2/16/07

Brain strainers and Gerber popsicles

Feeding toddler and preschool sons made for odd cooking memories. Today I'm wondering how the funny kid who sat eating a Gerber popsicle in the high chair wearing his tuxedo bib and railroad overalls can be turning twenty-two.



Second Son wanted food he could do all-by-himself. Amen, and pass the Cheerios! He wanted pasta with parmesan. He especially wanted a popsicle like his big brother's. Done! Popsicles were made in the vintage Tupperware Tupps from MY childhood using plain yogurt, Gerber strained fruits, and juice. There was a lot of nutrition in these frozen novelties. I was glad not to spend my days trying to fly the airplane of Gerber beets into the airport hangar of Mikey's mouth!

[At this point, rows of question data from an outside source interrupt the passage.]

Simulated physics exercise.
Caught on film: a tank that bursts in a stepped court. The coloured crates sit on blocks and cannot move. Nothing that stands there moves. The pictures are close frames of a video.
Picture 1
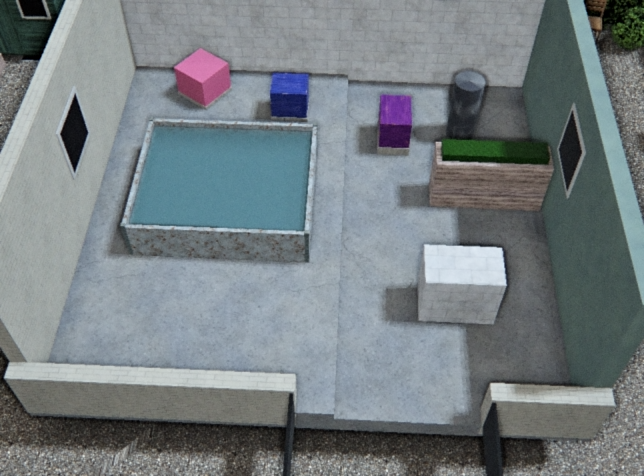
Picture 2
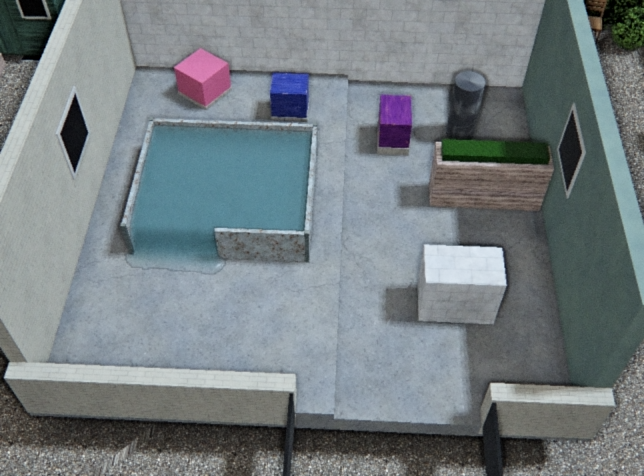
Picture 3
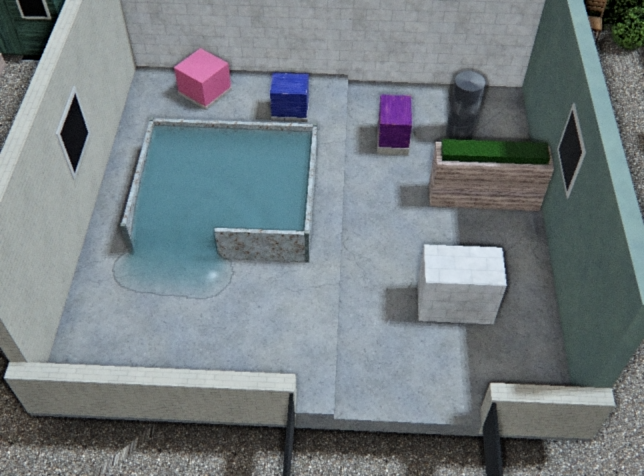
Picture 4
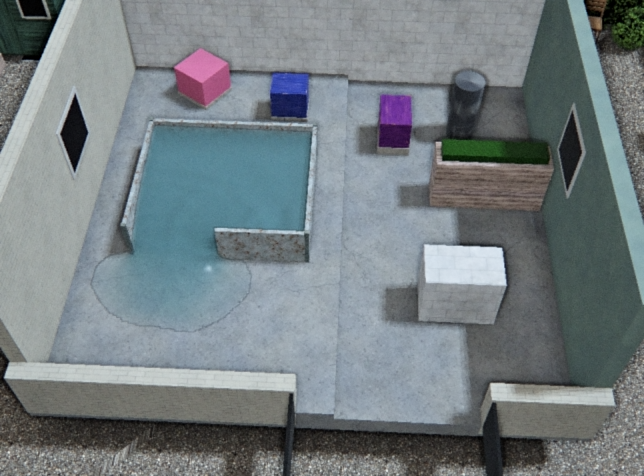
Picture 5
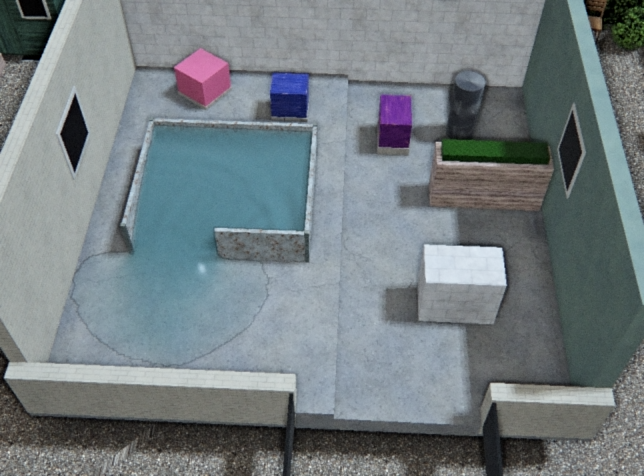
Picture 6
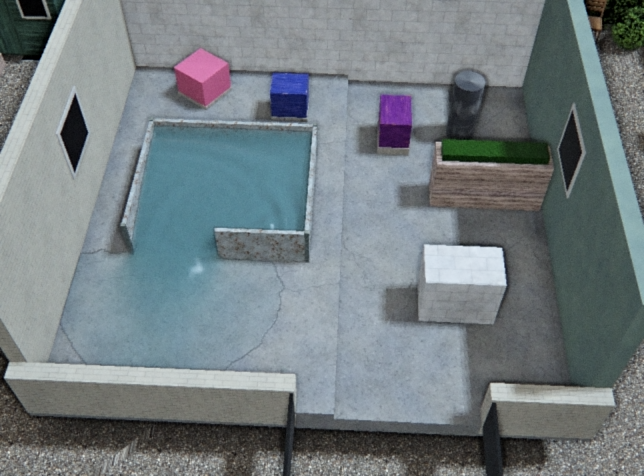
A stone-walled tank of blue-green water sat still in a walled court, then its front wall opened at the left and water poured out, spreading in a widening pool across the grey floor.
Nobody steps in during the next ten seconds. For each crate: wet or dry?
The blue crate stays dry; the pink crate gets wet; the purple crate stays dry.
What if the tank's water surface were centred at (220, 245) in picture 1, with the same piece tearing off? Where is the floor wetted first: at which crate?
First comes the pink one.
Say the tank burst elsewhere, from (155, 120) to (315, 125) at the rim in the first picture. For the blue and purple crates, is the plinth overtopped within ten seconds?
In short: Blue takes water, purple ends up wet.
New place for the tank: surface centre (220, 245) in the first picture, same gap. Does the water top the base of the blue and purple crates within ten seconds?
Then: Blue takes water; purple keeps dry.
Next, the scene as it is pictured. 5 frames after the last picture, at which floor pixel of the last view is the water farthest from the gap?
I would point to (305, 396).
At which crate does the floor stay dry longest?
The one in blue.
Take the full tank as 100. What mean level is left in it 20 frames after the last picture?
About 46 per cent.
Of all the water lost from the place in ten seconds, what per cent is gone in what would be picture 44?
Close to 45 %.
A moment on, water covers 15 % of the floor; the blue crate not reached, the pink crate not reached, the purple crate not reached.
Next, water covers 20 % of the floor; the blue crate not reached, the pink crate not reached, the purple crate not reached.
Then, water covers 40 % of the floor; the blue crate not reached, the pink crate not reached, the purple crate not reached.
Later, water covers 65 % of the floor; the blue crate not reached, the pink crate water round its plinth, the purple crate water round its plinth.
In the end, water covers 90 % of the floor; the blue crate stayed above the water, the pink crate was topped, the purple crate stayed above the water.
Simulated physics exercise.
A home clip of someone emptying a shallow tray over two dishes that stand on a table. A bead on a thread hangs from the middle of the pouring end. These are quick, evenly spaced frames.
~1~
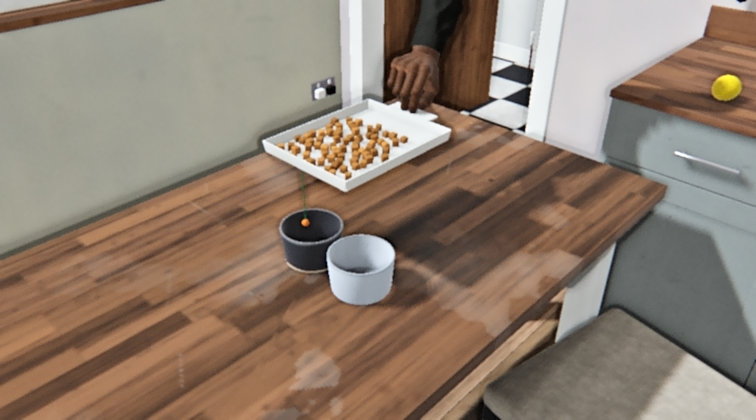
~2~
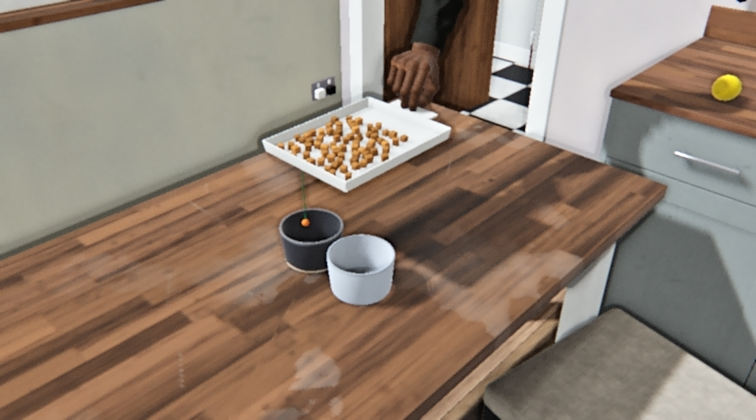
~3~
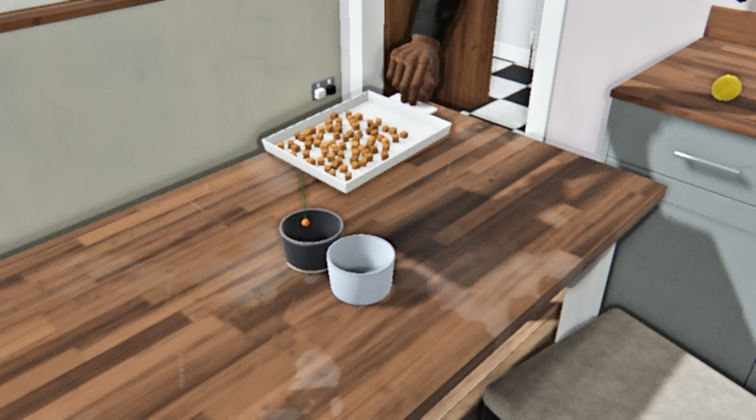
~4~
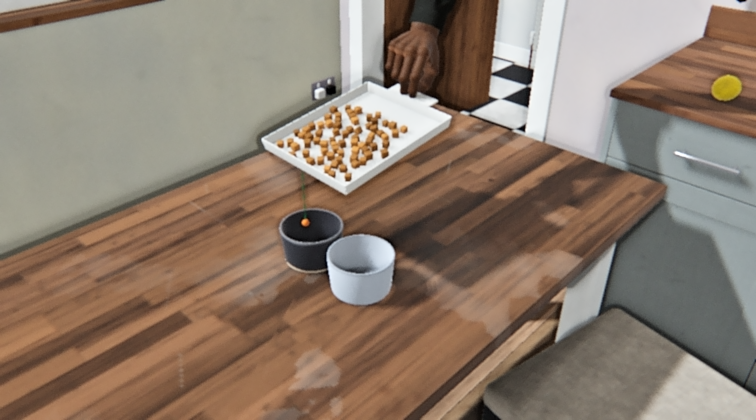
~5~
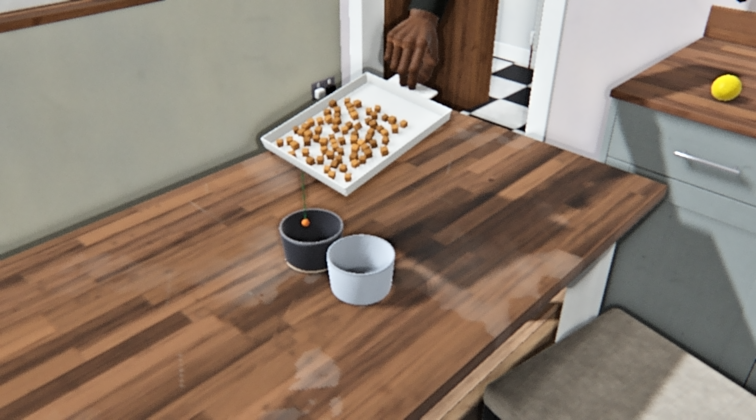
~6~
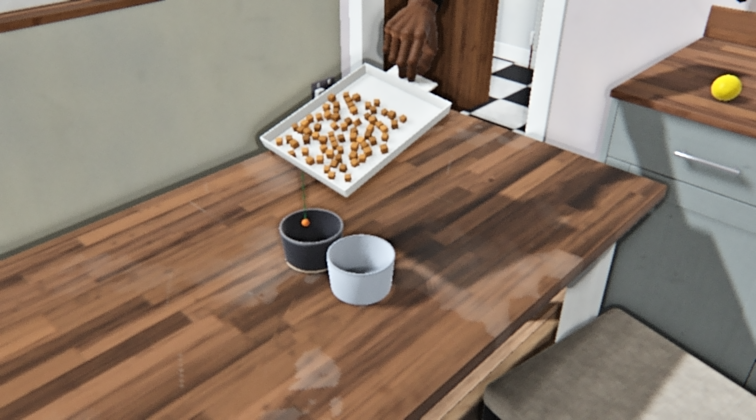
On a wooden table, a hand gradually tilts a white tray of brown cubes.
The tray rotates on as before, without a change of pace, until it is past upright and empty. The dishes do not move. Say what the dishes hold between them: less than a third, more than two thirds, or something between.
Caught overall: Less than a third.
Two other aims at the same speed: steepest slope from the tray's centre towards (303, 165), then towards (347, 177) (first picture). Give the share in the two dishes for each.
About 0 and 40 per cent.
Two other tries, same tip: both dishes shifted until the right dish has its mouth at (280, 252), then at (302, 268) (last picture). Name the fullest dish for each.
In turn: The dish on the right; the right dish.
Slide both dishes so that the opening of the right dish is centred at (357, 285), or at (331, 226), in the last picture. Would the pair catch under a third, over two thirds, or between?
In turn: The middle third; below one third.
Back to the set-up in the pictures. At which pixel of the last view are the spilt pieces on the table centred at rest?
Around (277, 318).
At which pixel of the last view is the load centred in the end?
Roughly at (298, 313).
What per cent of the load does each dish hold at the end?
About: Left dish 0, right dish 20 per cent.
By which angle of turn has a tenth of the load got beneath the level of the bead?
Around 115° of tilt.
Shortly afterwards, tray tipped steeply; the whole lot on the tray.
Next, tray tipped past a quarter turn; the whole lot on the tray.
Some moments later, tray tipped past a quarter turn; near a quarter in the right dish; the bulk outside both.
In the end, tray tipped past a quarter turn; near a quarter in the right dish; none at all in the left dish; the bulk outside both.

Does Second Son remember any of this as he finishes college? News on the AP wire today suggests that he only remembers the smallest portion of boiled mental pasta strained in the colander of his infancy. Patricia Bauer from Duke University compares the brains of babies to colanders:

The ability to form memories depends on a network of structures in the brain and these develop at different times, Bauer said. As the networks come together between 6 months and 18 months of life, researchers see increased efficiency in the ability to form short- and long-term memory, she said.

From age six months to two years, memory increases from about 24 hours to a year, she said. But, noting that children, like adults, forget, she compared the brains of infants and adults to colanders used to drain food.

The adult colander has small holes, for draining something like orzo or rice, while the infant colander has larger holes, such as for draining large penne pasta, but allowing more information to flow out.


Dr. Bauer does not address either Ragu or Kraft parmesan issues. She doesn't discuss why we lost our poor meatball, or even our bladder control, when somebody sneezed. We are left to wonder if there's a hole in the bucket, the bucket, the bucket. There's a hole in the bucket, dear Liza, a hole.